Later he logged into the MIT servers and scraped millions of JSTOR documents. We are not told why he wanted them. MIT administrators booted his laptop off the MIT wifi network, apparently because they thought he was downloading "too much". So he "broke into" (opened the door?) to a MIT network closet and plugged back into the network from there.

"The stunt got the attention of federal prosecutors, who arrested him and charged him with multiple counts of computer hacking, wire fraud, and other crimes. The feds ratcheted up the charges further in September. If convicted on all charges, he could have spent more than 50 years in prison."

By October 2009, MIT blocked ALL access to JSTOR on campus, which was restored "some time later", and he logged back in, leaving his 2 laptops hidden in the closet. He only came back in January to remove the laptops.
"In fact, in a statement following the arrest, JSTOR acknowledged that "we secured from Mr. Swartz the content that was taken, and received confirmation that the content was not and would not be used, copied, transferred, or distributed."
They have actually put an obituary statement about Aaron on their front page:
"Aaron Swartz
We are deeply saddened to hear the news about Aaron Swartz. We extend our heartfelt condolences to Aaron’s family, friends, and everyone who loved, knew, and admired him. He was a truly gifted person who made important contributions to the development of the internet and the web from which we all benefit."
(fetched from 14 01 2013)

Wired reports that JSTOR has denied seeking Swartz's prosecution.

While distributing the JSTOR documents would infringe copyright law, the PACER ones would not, being officially publically available.
Incidentally, what he did with the PACER documents:
"...he pointed to his bio in the Demand Progress statement, which notes that "in conjunction with Shireen Barday, he downloaded and analyzed 441,170 law review articles to determine the source of their funding; the results were published in the Stanford Law Review.""

Let me look again at this generous policy of MIT
It looks as if the MIT network is generous in allowing access.

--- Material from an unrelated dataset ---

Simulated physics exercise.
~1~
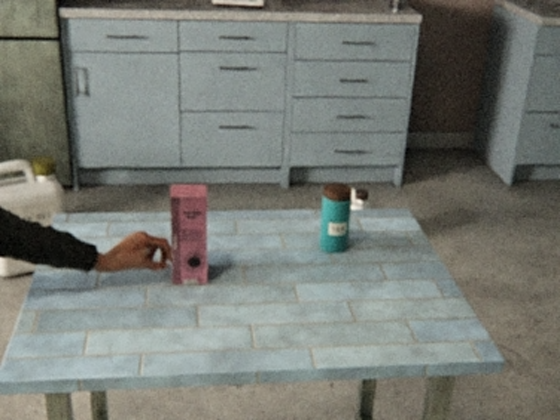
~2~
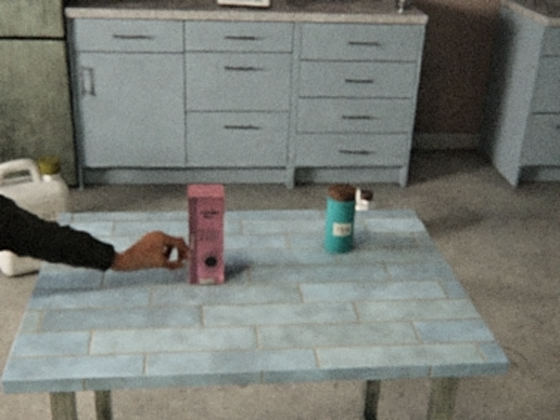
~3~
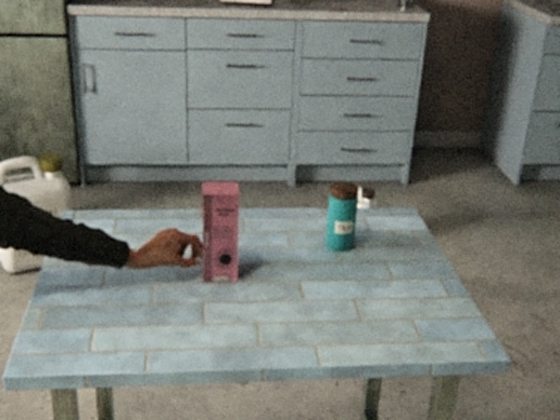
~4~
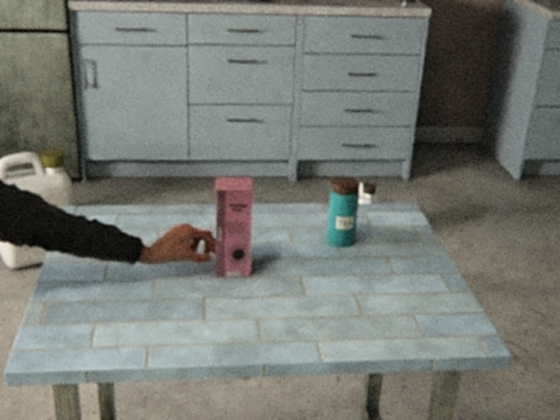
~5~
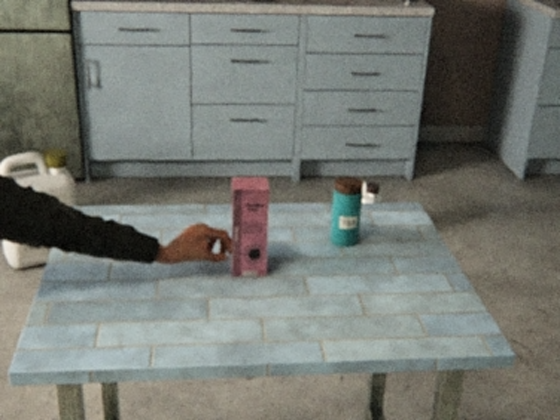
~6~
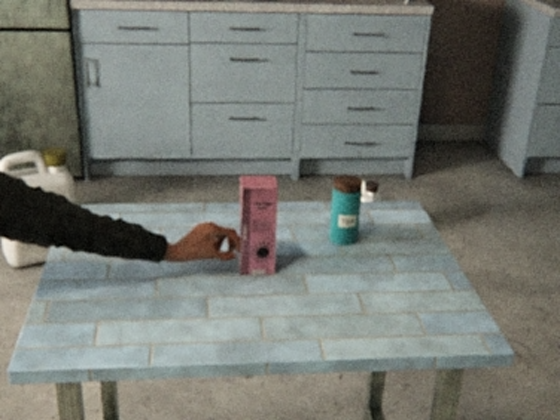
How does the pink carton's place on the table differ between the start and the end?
The pink carton begins on the left part of the table and ends a short way further right, closer to the turquoise jar.
A hand slowly pushes a pink carton rightward across a tiled table, leaving it upright.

However, as a person who has MUCH experience of trying and being unable to access academic papers for my own research, and even my husband's experience of difficulties accessing similar academic papers at the library even of his OWN COLLEGE, as well as many others, I would say that giving access to those who can physically GET to the campus for 4 days a month is - well, more generous than most but bah! Insufficient for most people's purposes.

I and my husband have no way to get to the MIT campus; we are not even on the same CONTINENT! What good does this do us? Also it looks as if MIT kicked Aaron off the network for downloading many PDFs - presumably he was using too much bandwidth.

For example:

When we go to the University of Leeds to gain access to JSTOR papers, we have to physically travel there - as hubby is blind we both have to go. We have train fares for the day as neither of us drives. We have to pay to even be allowed INTO the library. £50 for 6 months, £100 a year. No reduction of cost for his being blind. We now actually cannot afford to repeat this exercise, and have been very disappointed with it, having expected better of the university we had both attended in the past. So this bona fide researcher (he already has a PhD) cannot access JSTOR at all from home, as he is not affiliated with any university (ie does not have a job with one, being not only blind but overqualified and in an unusual field). And I as a mere "member of the public" - well, I'm stuffed. His research is and always has been UNfunded and UNsupported by anyone. That does not invalidate the research. but it means paywalls and the need to travel to get information are significant things we have to take into account.

When there, we would be allowed to borrow up to 4 books to take home but only for a month's loan, and there are cripplingly steep fines for overdue books. There was also a computer on which we could access JSTOR documents, print them, but not make electronic copies, under the University's JSTOR license. The last time we visited, the computer was not working very well, unsurprisingly as it was ancient; the printer had to be fixed before we could print anything, needing paper, ink, and tweaking. ONE computer that could be used by outsiders for this purpose was distinctly inadequate. Not to mention that making print copies for a blind man is hardly providing material in an accessible form; and of course said computer had NO accessibility software on it, so that hubby on his own could not have used it at all: which I why I had to go. Having printed off some papers, he can now take them home and look at them on the CCTV he has attached to his computer, vastly enlarged, and of course in whatever quality of print the antique printer felt like doing that day. Digital format would allow him to see them MUCH more clearly on his computer screen, but is simply not available. Apparently because the old computer does not even have a working floppy drive, let alone a port for a memory stick. Also, there was doubt as to when the second JSTOR-access for non-university users computer or the second printer would be repaired, or if it ever would be.

THIS is what Aaron was trying to do something about. This institutionalization of knowledge. This effective banning of people who are not officially approved from this knowledge.

RIP Aaron. We have to keep hoping for change, but the world will be the poorer now he's gone.